Il comizio. A differenza di Cagliari, dove s’era infilato in un polpettone sui «missionari della libertà» e le «sentinelle della democrazia», ieri Berlusconi ha parlato molto di Sardegna. «Sono un isolano onorario», è stato l’esordio di un discorso a metà fra il popolare allegro e l’economico spinto. Ha parlato di turismo: «È il vostro futuro, ma per non far scappare la gente non votate chi anni fa stava con l’inventore della tassa sul lusso». Ha parlato di trasporti: «Una sola tariffa per la continuità territoriale aerea è davvero miracolosa e non può che farvi bene». Ha fatto i complimenti all’amico Ugo, per aver abbassato le tasse: «Il taglio dell’Irap è una meraviglia e se poi Cappellacci vi ha detto che vuole azzerarla, perché non dobbiamo votarlo in massa?». Ha accennato alla zona franca: «È una grande opportunità che, nel bel mezzo della crisi, farà arrivare soldi freschi e la Sardegna risorgerà». Per una buona mezz’ora, Berlusconi ha parlato dunque solo di Sardegna e si è capito bene che questa volta il dossier giusto l’ aveva letto in anticipo e sul palco la memoria non l’ha tradito. Neanche nell’azzeccare gli accenti o nell’inanellare qualche numero sui «risultati ottenuti da un governo regionale che ha fatto molto e nei prossimi cinque anni fa può triplicare i risultati». Forse qui ha azzardato, ma in campagna elettorale tutto o quasi tutto è permesso.

L’equazione. Berlusconi il matematico ha tirato fuori quella del benessere. Buona dappertutto, ma Qui (e) ora, lo slogan di Cappellacci, ottima in Sardegna. «Meno tasse – ha detto – stanno per maggiori consumi. Il candidato presidente mi ha parlato dello sconto sulle accise della benzina: ottimo. Quello che risparmierete al distributore, lo spenderete nei negozi». Poi è ritornato sulla fiscalità di vantaggio con una pennellata abbondante di effetti speciali: «Restituirà la felicità e il lavoro a famiglie e imprese». Addirittura si è lasciato trasportare dal sacro furore della solidarietà dopo aver raccontato che la mamma di lui a Cossiga aveva detto subito dopo la discesa in campo del 1994: «Mio figlio è un buono, troppo buono per voi». Sulla solidarietà Berlusconi è arrivato a dire: «Ugo mi ha promesso che non lascerà nessuno indietro e nelle sue idee non c’è proprio traccia di odio». Un ennesimo atto di bontà, così l’ha chiamato, messo a confronto con «l’odio insegnato invece da una nostra avversaria (Michela Murgia) in un’università sarda e al solo pensiero rabbrividisco, perché io sono un buono», si è detto.
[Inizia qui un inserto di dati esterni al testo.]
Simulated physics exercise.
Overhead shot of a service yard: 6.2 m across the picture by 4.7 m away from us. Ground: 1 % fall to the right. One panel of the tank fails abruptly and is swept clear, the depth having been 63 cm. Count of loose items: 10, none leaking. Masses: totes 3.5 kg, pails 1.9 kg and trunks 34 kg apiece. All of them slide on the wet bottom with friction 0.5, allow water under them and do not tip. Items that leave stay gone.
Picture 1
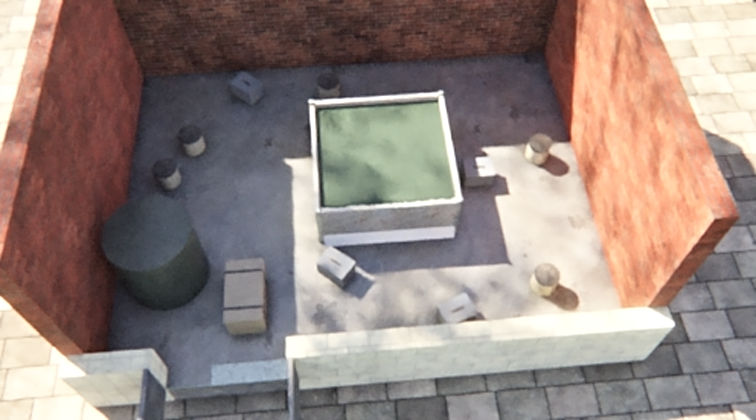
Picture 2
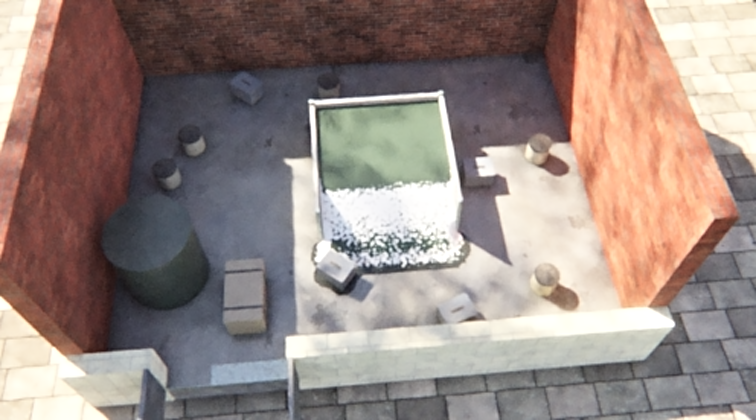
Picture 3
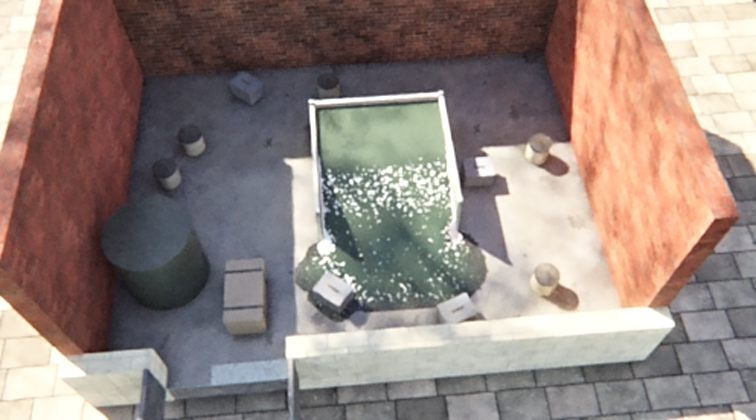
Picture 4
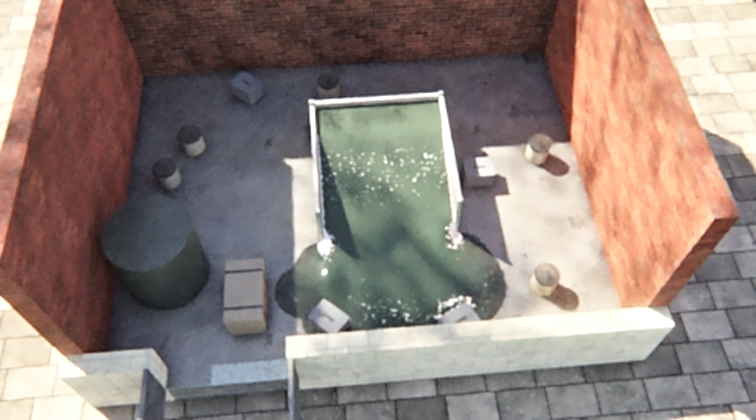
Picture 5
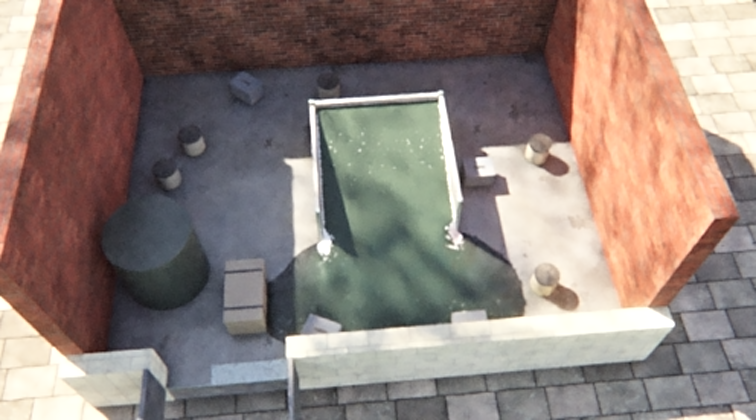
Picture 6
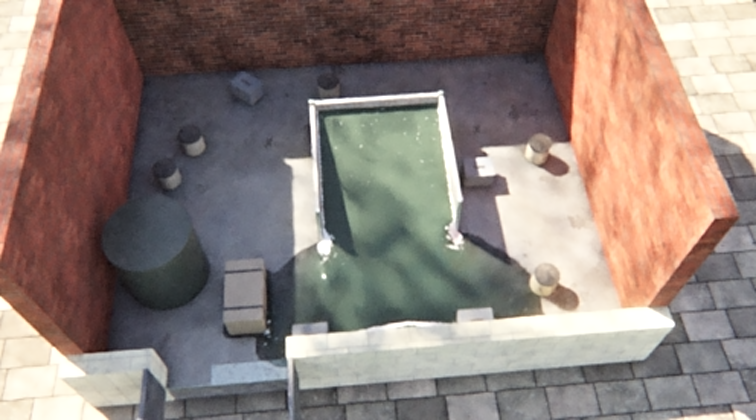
Green water bursts through the near side of a raised tank in a brick-walled yard, foaming white as it drops to the floor. It spreads toward the low front wall, pushing a grey tote up to it and shifting another slightly, while the foam thins and the pool widens around them.
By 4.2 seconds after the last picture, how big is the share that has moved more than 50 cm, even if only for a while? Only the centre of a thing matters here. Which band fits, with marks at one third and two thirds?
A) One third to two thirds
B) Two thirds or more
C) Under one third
The answer is A.
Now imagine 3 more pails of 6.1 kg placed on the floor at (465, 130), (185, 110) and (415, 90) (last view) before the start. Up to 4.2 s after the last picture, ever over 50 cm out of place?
So it's stays below, then stays below, then stays below.
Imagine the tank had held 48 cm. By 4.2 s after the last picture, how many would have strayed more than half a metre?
It would come to 4 of them.
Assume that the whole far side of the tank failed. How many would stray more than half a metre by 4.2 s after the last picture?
The count would be 7.
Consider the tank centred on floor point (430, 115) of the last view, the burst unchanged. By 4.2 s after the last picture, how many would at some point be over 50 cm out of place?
6.
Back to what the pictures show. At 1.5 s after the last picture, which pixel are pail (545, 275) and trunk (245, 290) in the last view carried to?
They should sit about (582, 207) and (215, 277) in the last view.
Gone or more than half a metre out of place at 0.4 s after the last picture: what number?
I make it 2 by then.
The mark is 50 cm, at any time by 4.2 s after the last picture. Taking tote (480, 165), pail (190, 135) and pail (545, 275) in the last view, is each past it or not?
Well, in turn that's not reaching it, topping it, topping it.
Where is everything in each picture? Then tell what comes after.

L’anatema. Berlusconi l’ha lanciato dal palco contro chi «continua a voltarmi la faccia nonostante tutto quello che ho fatto per lui». Se l’è presa con Fini, Alfano e gli ultimi transfughi del Nuovo centrodestra, ma anche con Mauro Pili, figliolo che forse rivorrebbe alla sua destra. Ma dopo cinque anni ad abbracciarlo sulle notte di Silvio c’è è stato ancora lui: «Ugo, il mio grande amico».